Renters Rights Act 2025
UK legislation that received Royal Assent in 2025 and came fully into force on 1 May 2026. Abolished Section 21 no-fault evictions, converted all ASTs to periodic tenancies, extended the Decent Homes Standard to the PRS, introduced a private rented sector database and gave tenants the right to request pets.
Additional Licensing
A discretionary HMO licensing scheme a council can introduce under section 56 of the Housing Act 2004 to cover smaller HMOs that fall below the mandatory five-person, three-storey threshold. It is separate from selective licensing (which covers all rented homes in a designated area, not just HMOs).

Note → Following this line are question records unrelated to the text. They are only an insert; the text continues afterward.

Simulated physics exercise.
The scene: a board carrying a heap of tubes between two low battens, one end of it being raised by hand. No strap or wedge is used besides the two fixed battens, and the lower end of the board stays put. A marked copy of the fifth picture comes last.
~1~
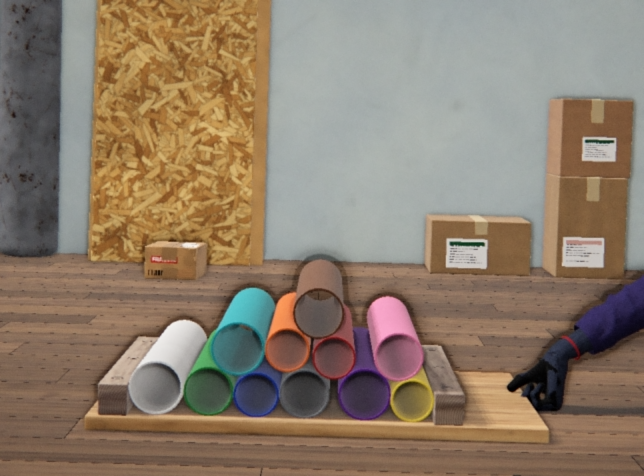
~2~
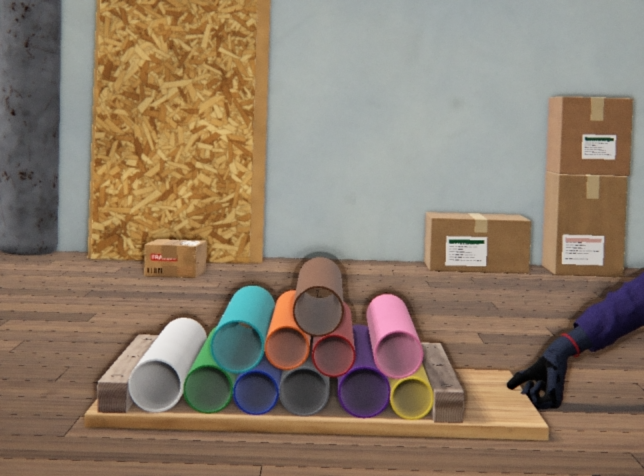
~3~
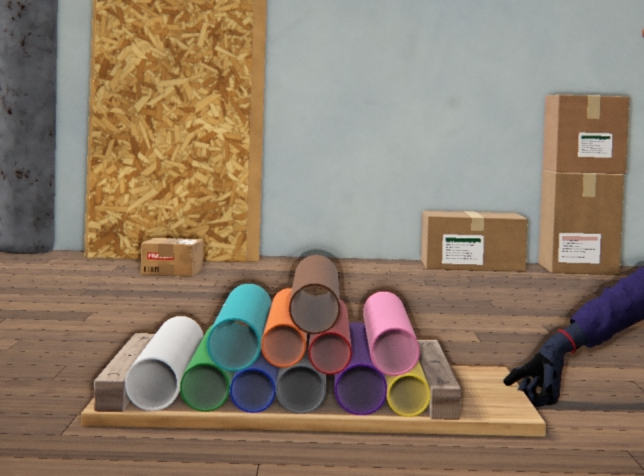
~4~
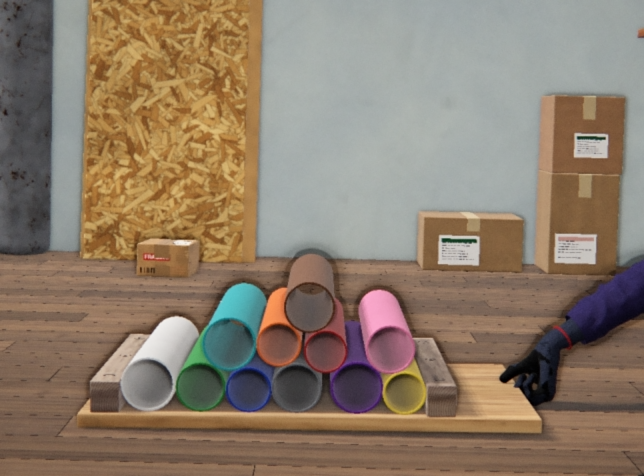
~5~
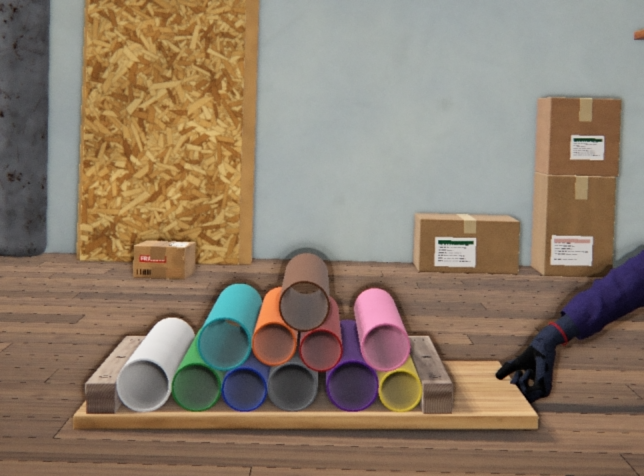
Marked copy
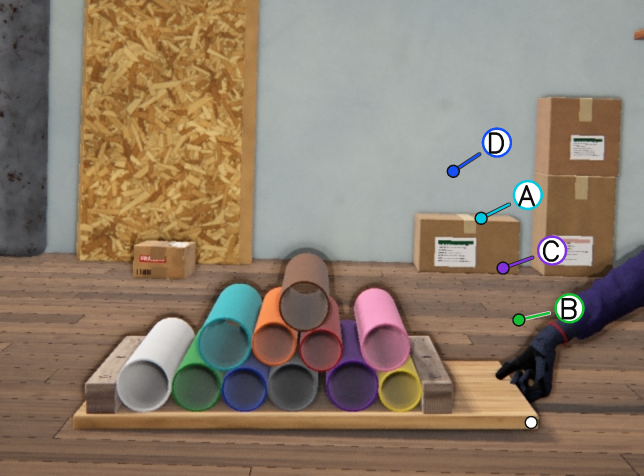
A gloved hand resting at the right end of a board stacked with colourful tubes, the view shifting slightly, the pile staying still.
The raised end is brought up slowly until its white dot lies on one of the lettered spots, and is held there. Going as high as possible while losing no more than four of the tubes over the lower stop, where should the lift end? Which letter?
The last mark within the limit is D.
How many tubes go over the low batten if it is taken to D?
It comes to four.
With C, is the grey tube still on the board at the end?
Yes, with C.
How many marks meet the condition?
The number is four.
On the copy, A at (481, 218); B at (519, 320); C at (503, 268); D at (453, 171); the white dot at (531, 423).
On D. First, board at 19°.
Then, board at 35°.
Finally, board at 35°, four over the low batten (red, turquoise, orange, brown).
By contrast, A three over the low batten (turquoise, orange, brown); B none over the low batten; C two over the low batten (turquoise, orange).
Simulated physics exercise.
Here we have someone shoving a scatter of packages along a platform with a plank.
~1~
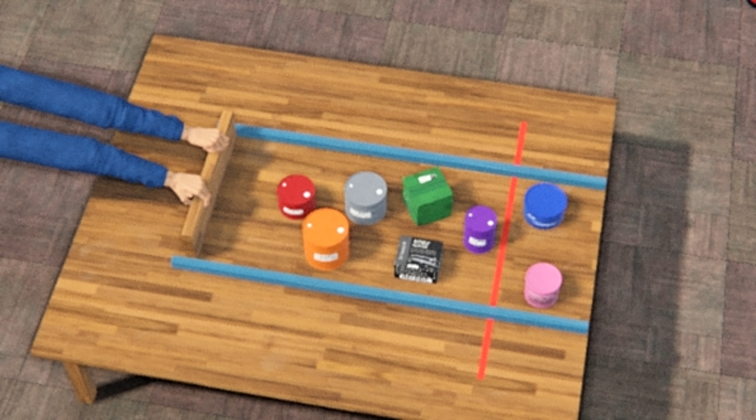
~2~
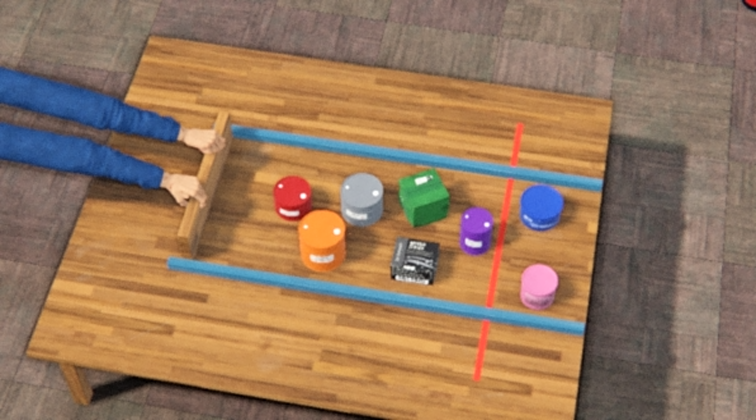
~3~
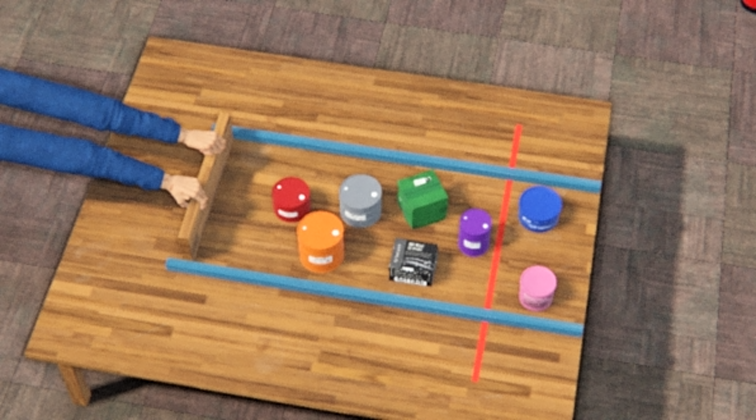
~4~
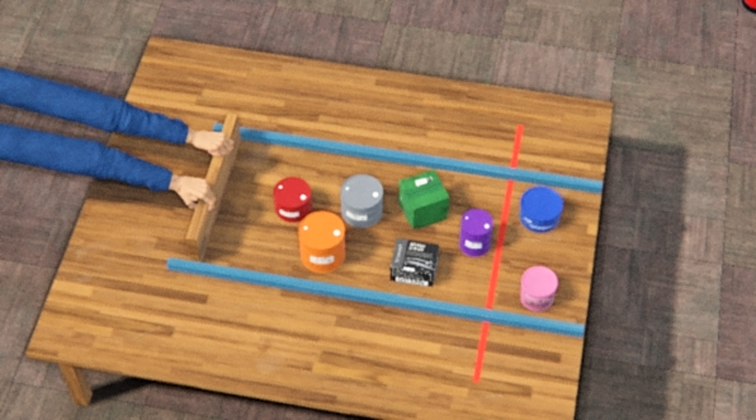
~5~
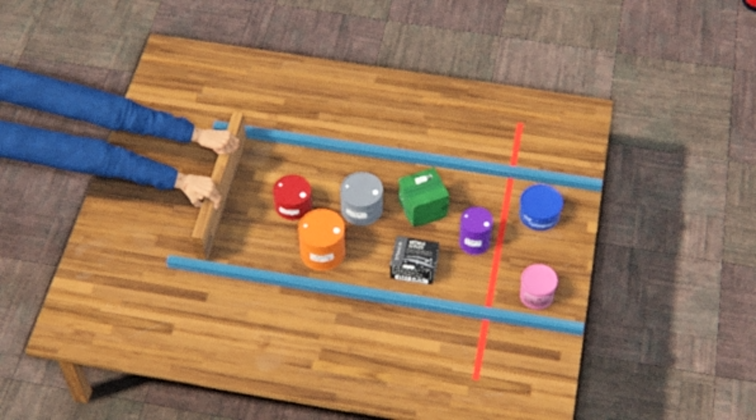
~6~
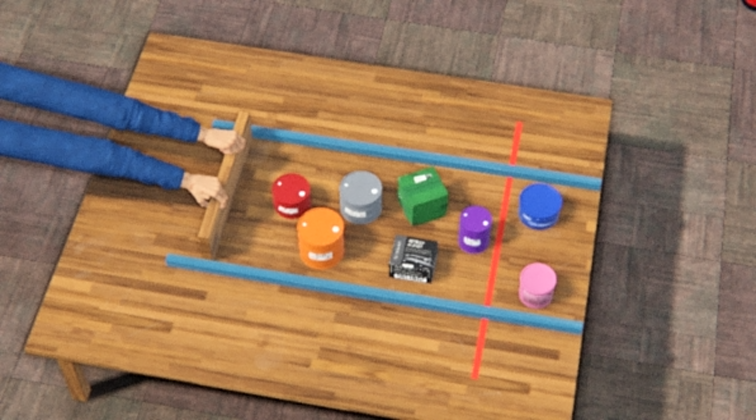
In this clip, two hands hold a wooden plank at the left of a tabletop scattered with colourful containers and a black box, then slide it slightly right between blue strips, while the objects stay essentially in place.
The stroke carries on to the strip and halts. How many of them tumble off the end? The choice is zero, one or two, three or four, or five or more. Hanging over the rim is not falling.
The number that fall off is one or two.
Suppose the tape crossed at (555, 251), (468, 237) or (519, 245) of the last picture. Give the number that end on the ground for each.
Down on the ground: 5, 0 and 2.
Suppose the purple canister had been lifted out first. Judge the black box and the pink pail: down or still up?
The black box remains up; the pink pail is lost.
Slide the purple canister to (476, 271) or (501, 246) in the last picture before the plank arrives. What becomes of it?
In that order, it comes down; does not fall.
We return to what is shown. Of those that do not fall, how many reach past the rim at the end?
Overhanging: 0.
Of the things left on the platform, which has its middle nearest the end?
That is the black box.
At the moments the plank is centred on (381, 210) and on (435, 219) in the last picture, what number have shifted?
At the one place 5, at the other 7.
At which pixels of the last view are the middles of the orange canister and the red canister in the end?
First (516, 271), then (519, 233).
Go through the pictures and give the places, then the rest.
Pink pail (542, 286); blue pail (545, 207); purple canister (480, 230); plank (210, 184); tape (504, 242), in the first picture.
Blue pail (541, 208); plank (207, 185), in the second picture.
Purple canister (475, 233); black box (414, 262), in the third picture.
Pink pail (538, 289); red canister (293, 200), in the fourth picture.
Blue pail (540, 208); orange canister (322, 240), in the fifth picture.
Pink pail (537, 286); blue pail (540, 207); purple canister (475, 230); plank (226, 186); tape (499, 242), in the sixth picture.
A little later, none off yet; pink pail at rest near (537, 286); blue pail at rest near (540, 207); purple canister at rest near (475, 230).
Next, none off yet; pink pail at rest near (537, 286); blue pail shifted a little near (545, 207); purple canister at rest near (476, 231).
When it is over, the number that fall off is one or two; down, blue pail and pink pail.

Operating an unlicensed HMO where additional licensing applies is a criminal offence with civil penalties up to £30,000 and exposure to a Rent Repayment Order of up to 24 months’ rent.
Article 4 Direction
A planning tool councils use under article 4 of the Town and Country Planning (General Permitted Development) Order 2015 to remove permitted-development rights, most commonly the right to convert a single-family home (Use Class C3) into a small HMO (Use Class C4) without planning permission. In an Article 4 area, every C3 → C4 conversion needs a full planning application, and operating without it can trigger an enforcement notice, a planning contravention notice or a refusal of HMO licence.
Awaab's Law
Provisions extending to the private rented sector under the Renters Rights Act 2025 that set strict timescales for landlords to investigate and remedy hazards such as damp and mould. Named after Awaab Ishak. Breach can lead to tenant compensation and enforcement by the local housing authority.
Banning Order
A court order under Part 2 of the Housing and Planning Act 2016 banning a person convicted of certain housing offences from letting property, engaging in lettings agency work or holding an HMO licence. Triggered by a banning-order offence (Schedule 1 of the Act): includes serious housing-condition offences, illegal eviction and unlawful HMO operation. A banned landlord is added to the national database of rogue landlords and breach of the order is itself a criminal offence with up to 51 weeks’ imprisonment.